Library policy requires students pay price for late reserves


Library policy requires students pay price for late reserves

 Judging a book by its cover is often a mistake many tend to make.

Delta College’s Goleman Library has strived to improve students’ access to books for years.

The library “Reserve Program” allows Delta students to check out classroom books and materials for one hour to study and do homework.

However, with such a generous program there is a hidden fee. 

This semester paying for books for all of my classes seemed financially impossible. Luckily, I could turn to the Reserve Program.

After selecting the book I needed for class, I was informed that if I went over the designated time slot, a $5 fee would be charged.

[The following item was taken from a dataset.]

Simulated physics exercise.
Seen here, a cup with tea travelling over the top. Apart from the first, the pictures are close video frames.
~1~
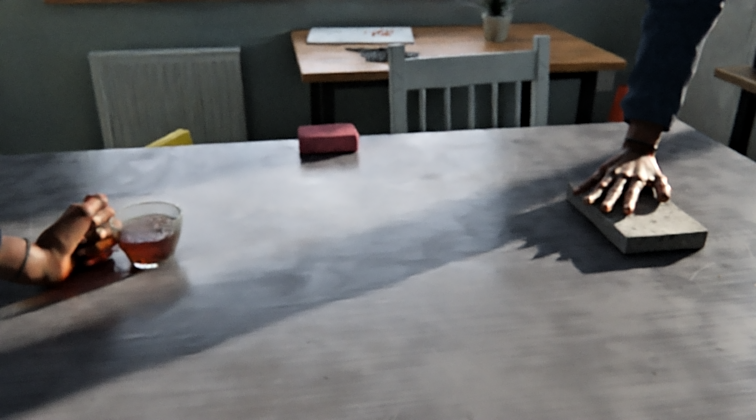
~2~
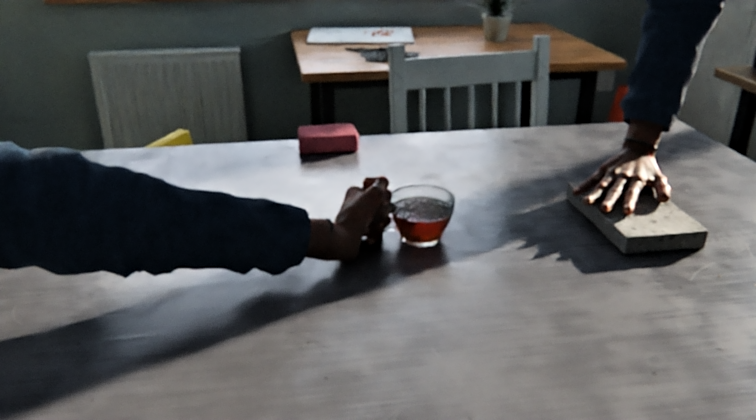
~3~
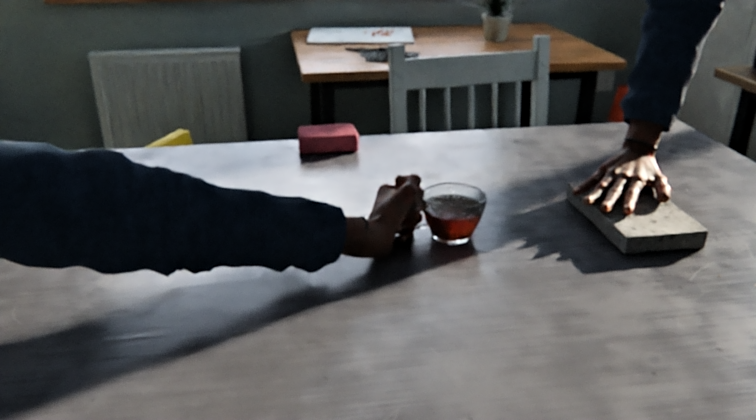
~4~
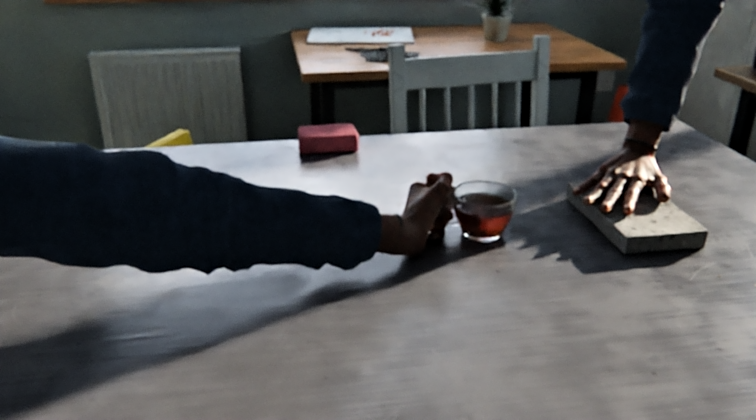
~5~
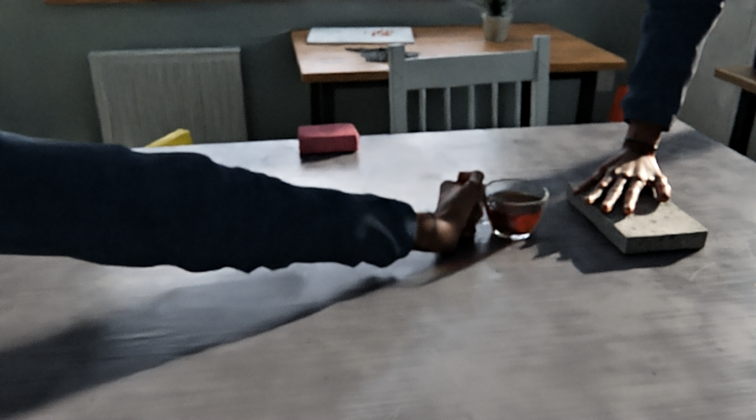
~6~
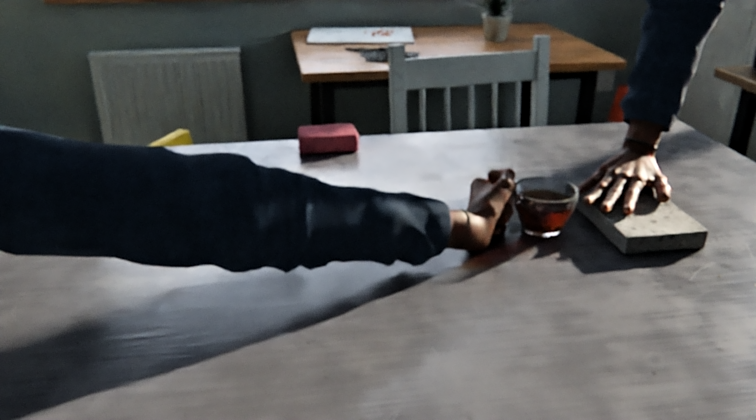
On a grey tabletop in a room with a wooden table and a pale chair behind, one hand holds a glass cup of reddish tea at the left while another rests on a flat block at the right. The hand slides the cup steadily rightward across the surface, bringing it close beside the block.
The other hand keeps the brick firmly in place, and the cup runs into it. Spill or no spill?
Splashes out.
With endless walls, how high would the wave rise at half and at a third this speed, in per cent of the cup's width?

This seemed like a normal late fee process, until Kate Itrovich, librarian, said: “Our late fees are $5 per hour that you go over your time limit.”

I was flabbergasted and outraged.

Is it practical to charge students $5 per hour in late fees when all students are trying to do is excel in classes?

“If I return the book at an extensive time period late, I feel that I should be charged. But if not cut me some slack! But then again, it’s college and you don’t get cut slack,” said Delta College student, Erica Suarez, who was upset to hear about the fee charges.

Does the library have the right to charge students late fees, and where does the late fee money go?

The only way to get the correct answers and clarification was to go straight to the source.

Josefina Gomez, library science, said the library was allowed to charge late fees and clarified where all the money collected went.

“About 90 percent or more of our books from the Reserve Program are not from our Delta teachers,” she said. “An ASP grant is used to purchase text books for our program, and when teachers put up books for reserve they fill out a form that clarifies that there are rules to be followed.” 

On the form it clearly states the Goleman Library is allowed to impose rules, which include late fees. 

There’s a reason for the library to charge high late fees.

“Students keep books for too long. Charging a fee encourages students to be fair and return books for others,” said Gomez, “All money collected goes back to Delta’s general fund and sometimes can be used to purchase new books for students.” 

“Five dollars is high, but it could keep students accountable,” concurred English Professor Shelley Hanna.

Five dollars per hour might seem high, but it does keep the Reserve Program organized and gives all Delta students an equal opportunity to use the books.